As someone that enjoys cooking myself, I have always been able to appreciate Omar's abilities in the kitchen. He was a very efficient and creative cook, meticulously producing meals that left the rest of the house in awe of his culinary skills, wishing we were eating what he had made. So whenever we did eat what Omar made we were never disappointed. Last month we did a house Come Dine With Me competition, so of course, Omar had to make a wine-braised beef which he wouldn’t let us eat until the meal was carefully garnished with finely chopped chives. And to no surprise, Omar was the unanimous winner. As well as being a fantastic chef, Omar was the most sociable person I knew. He was able to walk up to someone he had just met and speak to them as though he had known them for years. I’m sure many of his university friends in this room have experienced bringing friends up from home, introducing them to Omar and then later finding out they’d stayed in contact and Omar would know more about what they were up to than you did. I think this is one of the reasons why Omar touched so many people’s hearts, whether it was someone he had grown up with or someone he had just met for the first time.

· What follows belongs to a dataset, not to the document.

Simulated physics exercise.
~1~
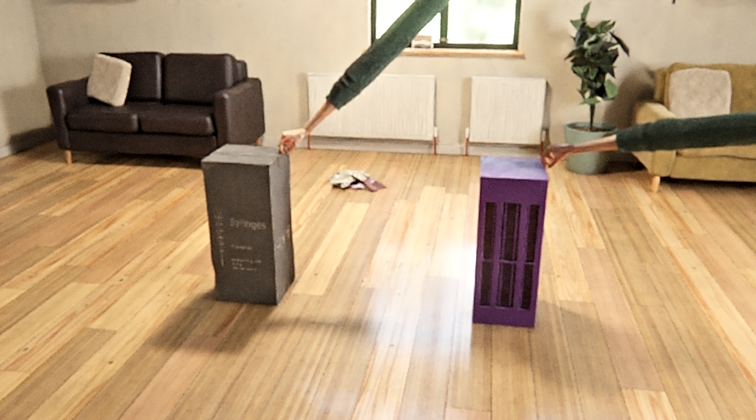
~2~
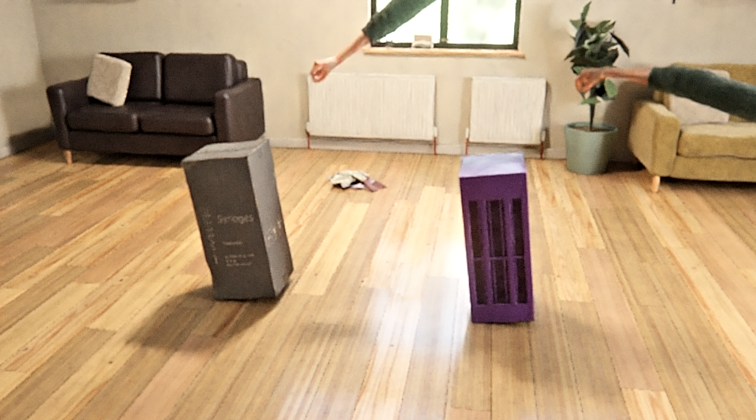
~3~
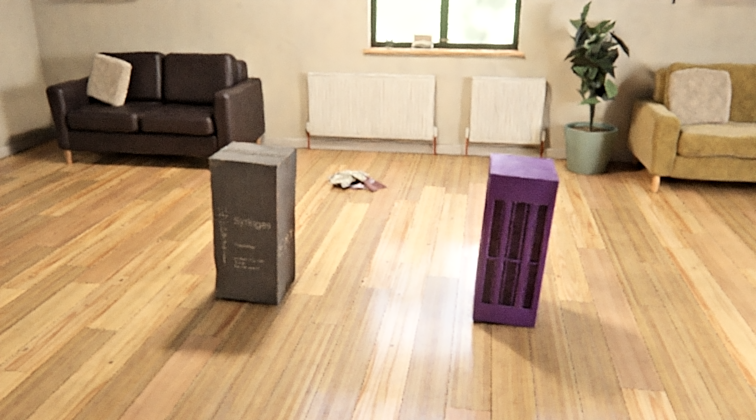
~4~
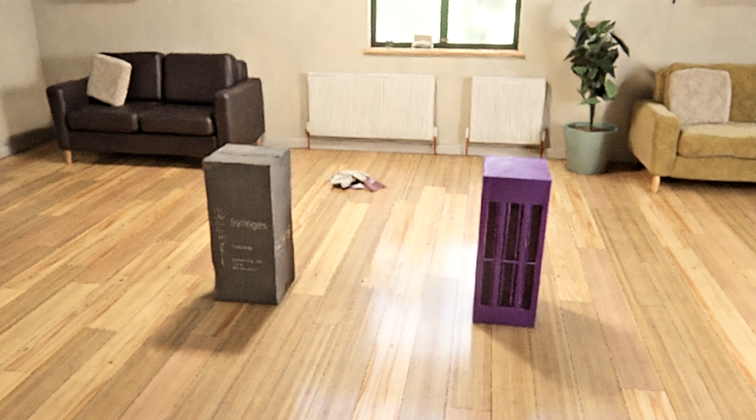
A tall grey box and a tall purple crate tipped to the left after two hands shoved them and drew back, then both rocked back the other way and settled upright on the wooden living room floor.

Growing up in Liverpool, he spent a large part of his formative years there, where he would go on to meet some of his closest friends. Although Omar received many offers from prestigious universities, I think he always knew he would end up back in Liverpool. This seems only right as this city had become a part of who he was. Liverpool was Omar’s second home, and he shared the significance of it with us through his childhood memories. I feel blessed to have met such a genuine and thoughtful friend and I can confidently say the impact he had on all of our lives at university will be cherished and never forgotten.
Omar, it has been a pleasure, we love you and always will.